TRIBUNNEWS.COM, JAKARTA - Bangsa Indonesia selama ini dikenal sebagai bangsa yang guyub dengan segala kearifan lokal yang ada.
Contohnya gotong royong, kerja bakti, tahlilan, sistem keamanan lingkungan (siskamling) dan lain-lain. Sayang segala kearifan lokal itu kini agak tergerus seiring dengan modernisasi.
Akibatnya banyak masyarakat menjadi individualis dan terkesan tidak peduli dengan lingkungan dan masyarakat sekitar.
Ironisnya, celah itulah yang kini justru berhasil digunakan kelompok radikal terorisme untuk masuk dan menyusup dalam masyarakat, sebelum melakukan aksi teror.
Maraknya aksi teror akhir ini, baik itu dilakukan berkelompok maupun sendiri (lone wolf) dilakukan setelah mereka mengelabui masyarakat sekitar, terutama saat melakuan perencanaan aksi dengan mengontrak rumah.
Karena ketidakpedulian lingkungan itulah, kegiatan mereka jadi tidak terdeteksi sehingga bisa melakukan aksi.
Terkhir teror di Gereja St Lidwina, Sleman, dimana pelaku sudah teradikalisasi dalam waktu lama, bahkan sempat mengajukan paspor untuk berangkat ke Suriah. Pelaku juga enggan bergaul dengan tetangganya karena beda pemahaman tentang agama.
Padahal, kalau sejak awal, masyarakat yang sudah mendeteksi kejanggalan pelaku, membuat laporan ke aparat, mungkin kejadian-kejadian teror lone wolf seperti itu tidak terjadi.
“Sebagai antisipasi aksi teror seperti itu, cara paling efektif aktifkan kembali sistem Siskamling. Bangun pos-pos penjagaan di setiap wilayah RT-RW dengan dilengkapi CCTV. Selain Siskamling konvensional,
tidak bisa ditawar lagi harus dilakukan Siskamling di media sosial (medsos),” ungkap praktisi hukum Dr. Suhardi Somomoeljono, Jumat (16/2/2018).
Siskamling medsos, lanjut Suhardi, bisa dilakukan dengan membentuk grup-grup messenger di setiap RT dan RW. Nantinya dari informasi itulah diharapkan bisa terdeteksi berbagai hal yang terjadi di lingkungannya, terutama bila ada warga yang bertingkah aneh-aneh dalam berideologi dan beragama.
“Ingat tahun 2018-2019 adalah tahun politik. Menjadi tugas kita semua untuk bersatu padu menyatukan warga untuk selalu waspada dengan berbagai gangguan yang mungkin terjadi, khususnya radikalisme dan terorisme,” kata Suhardi.
Menurut pria yang juga akademisi Ahli Hukum Pidana Universitas Matlaul Anwar Banten ini, kapanpun dan manapun di seluruh dunia, manusia baik secara individu maupun kelompok dapat teradikalisasi dalam motif beragam.
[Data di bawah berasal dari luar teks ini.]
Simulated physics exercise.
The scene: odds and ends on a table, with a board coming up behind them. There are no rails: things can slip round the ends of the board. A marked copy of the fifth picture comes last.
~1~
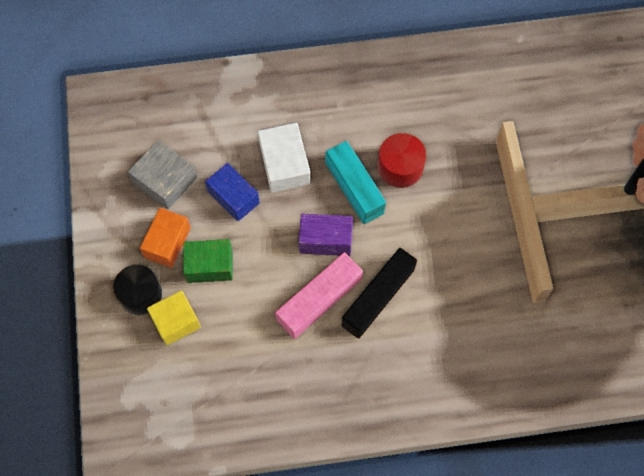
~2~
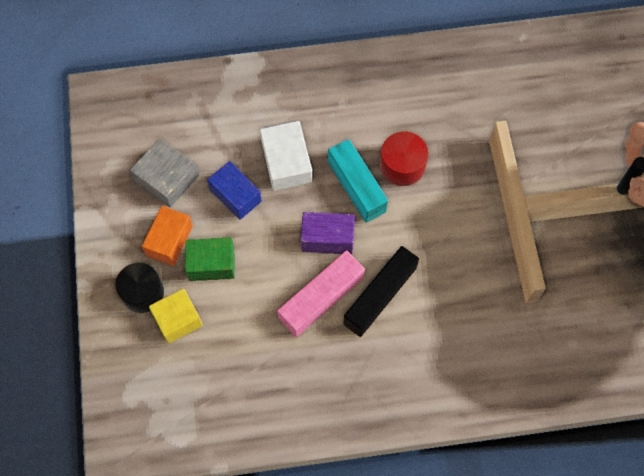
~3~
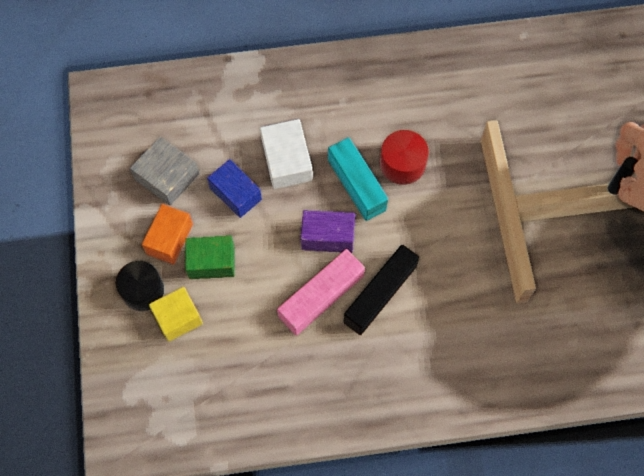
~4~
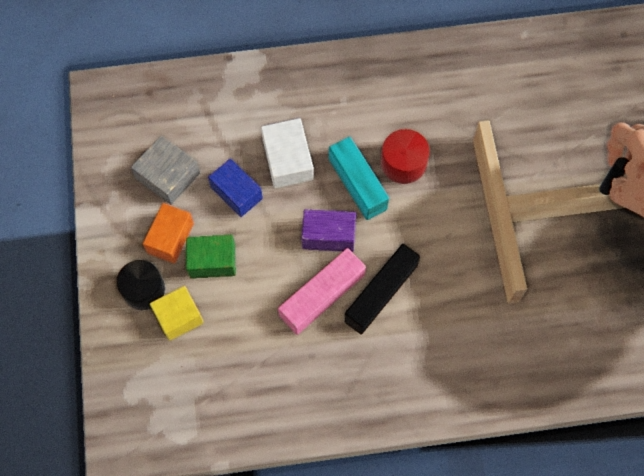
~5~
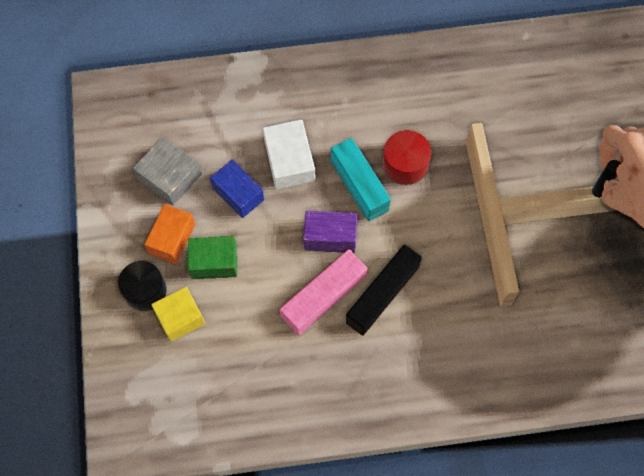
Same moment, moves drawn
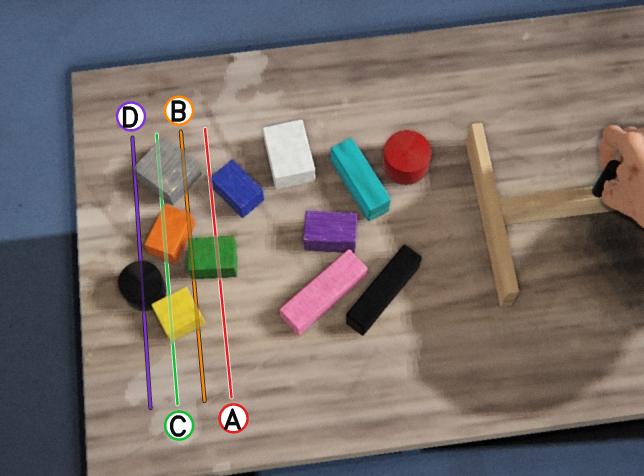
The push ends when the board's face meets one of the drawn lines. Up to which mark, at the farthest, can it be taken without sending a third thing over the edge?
Stop at C.
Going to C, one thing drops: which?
The black tin goes over.
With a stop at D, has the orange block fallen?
By then, yes.
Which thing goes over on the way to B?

Karena itu, deteksi dini ini sangat penting daripada harus menanggung akibat sampai terjadi teror.
“Kejadian aksi teror saat misa di Gereja St Lidwina adalah contoh kongkrit ada manusia secara pribadi melakukan tindakan sendiri dengan cara menyerang melukai umat yang notabene tengah beribadah. Ini sangat biadab, karena faktanya radikalisme adalah terorisme adalah perbuatan keji,” papar pria yang juga pakar deradikalisasi.
Ia menilai, peristiwa teror itu bisa saja dilakukan atas kesadaran sendiri disebabkan persepsi yang secara internal sudah terbentuk secara inklusif pada diri seseorang. Sebaliknya bisa juga disebabkan karena dorongan dari pihak lain yang motifnya sangat variatif.
Menghadapi adanya dua kemungkinan sebagai faktor penyebab itu, ia mengimbau pihak penegak hukum jangan sampai kehilangan sumber informasi dari pelaku tersebut. Selain itu, dalam menggali informasi
dari pelaku, idealnya dari awal penyidik melibatkan peneliti dan psikologi sehingga dalam melihat sosok pelaku itu benar-benar utuh.
“Semua harus digali, baik psikologi pelaku maupun sejarah kenapa pelaku bisa teradikalisasi. Apalagi bisa menggali jaringan pelaku. Itu akan sangat efektif untuk mengantisipasi dan memetakan sel-sel radikalisme di Indonesia,” tandas Suhardi.